What you see in the paragraphs above are a weighing of the pros and cons of each of these excellent pressings and while this will satisfy almost no one, my subjective opinion is that neither cut is outright better overall, they are different flavors that will appeal to different types of listeners. If you want a warm presentation with an organic musical flow and sound design (one that I consider to be closer to the experience sitting in the audience) for this recording, get the original. However ,if you want the orchestra to be larger, with revealing textures and with a wider frequency extension featuring more noticeable high detail and deeper grunts from the bass instruments, this new Decca Pure Analogue really is a sonic marvel of transparency.

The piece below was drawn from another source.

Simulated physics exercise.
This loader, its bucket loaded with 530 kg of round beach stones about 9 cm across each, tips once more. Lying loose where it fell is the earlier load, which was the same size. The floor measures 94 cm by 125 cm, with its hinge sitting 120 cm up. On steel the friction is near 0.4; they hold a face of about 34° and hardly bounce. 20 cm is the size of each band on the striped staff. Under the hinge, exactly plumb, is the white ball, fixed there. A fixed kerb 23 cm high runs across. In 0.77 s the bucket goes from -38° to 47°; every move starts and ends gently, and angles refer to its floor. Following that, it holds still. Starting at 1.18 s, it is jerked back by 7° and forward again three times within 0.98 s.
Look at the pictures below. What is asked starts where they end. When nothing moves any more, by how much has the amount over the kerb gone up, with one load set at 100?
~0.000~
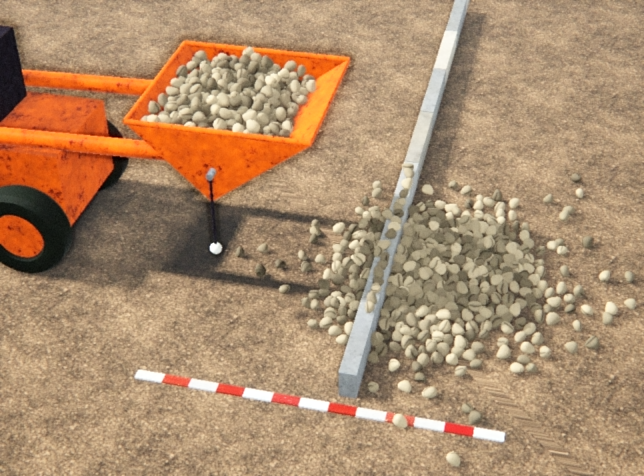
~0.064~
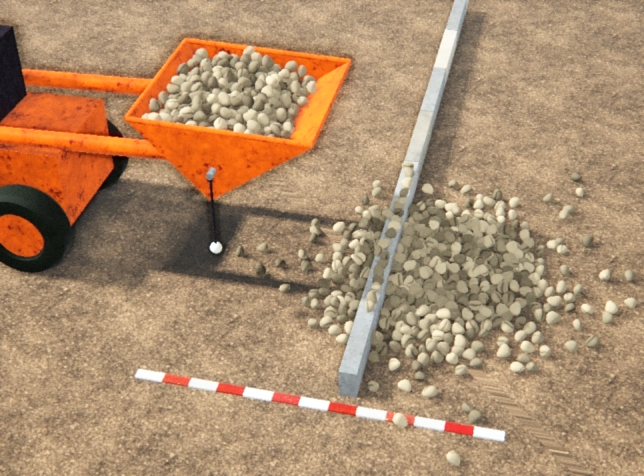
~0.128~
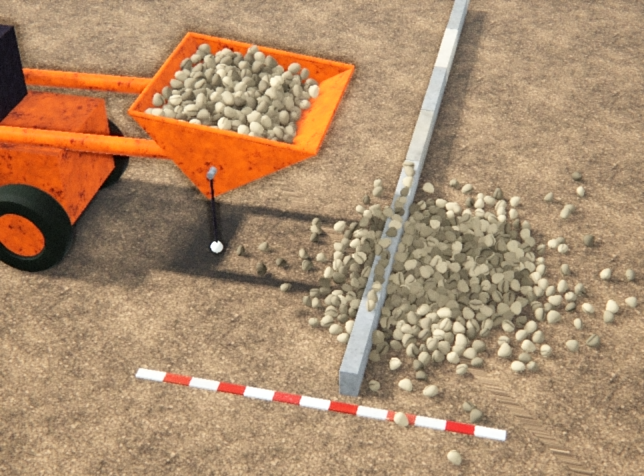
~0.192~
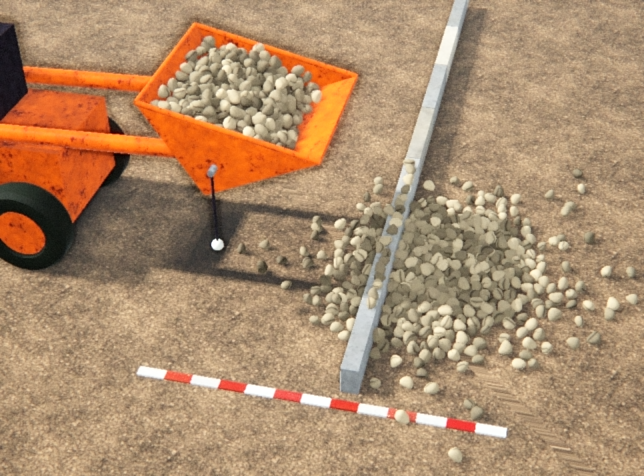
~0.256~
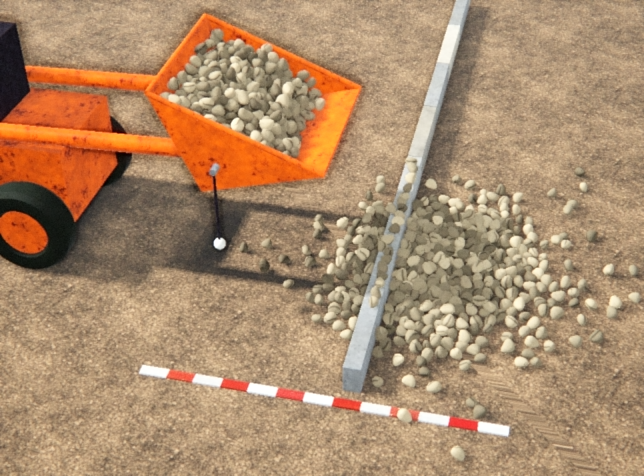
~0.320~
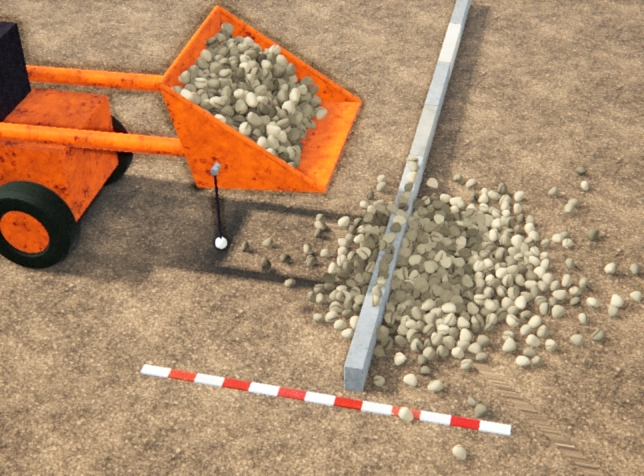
It has gone up by about 5 per cent of a load.
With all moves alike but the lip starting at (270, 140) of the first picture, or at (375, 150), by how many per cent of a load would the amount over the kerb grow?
Roughly 0 and 50 percent, in that order.
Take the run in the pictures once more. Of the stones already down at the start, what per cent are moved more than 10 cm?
I'd put it at about 5 per cent.
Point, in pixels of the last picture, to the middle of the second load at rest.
Middle: Approx. (340, 246) px.
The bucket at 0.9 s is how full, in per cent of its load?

I spent a great many days listening to these different pressings and in all honesty, which one I liked better depended on my mood. The first time I played these back-to-back I swore that the original was the superior, more natural sounding version. However other days I realized I craved the window into the dense orchestral texture that the new 45rpm cut supplied. The reality is that they’re both excellent, showcasing how good the Decca engineering team at this time was, but they’re also both different enough that I think a strong case can be made for owning both.
To sum up a long scree on an important work of western art music, this piece should really be in every classical collection, large or small. And while there are plenty of options to choose from, very few hold the combination of a riveting performance and blockbuster sound that Solti and Chicago have captured with this recording. As long as this Decca Pure Analogue cut is in print, I think it should be an easy recommendation, especially if you don’t want to spend your time hunting for a clean original in dusty bins. If you happen to own an original that you love, this new cut might just surprise you as to what is hidden on these 50 year-old tapes.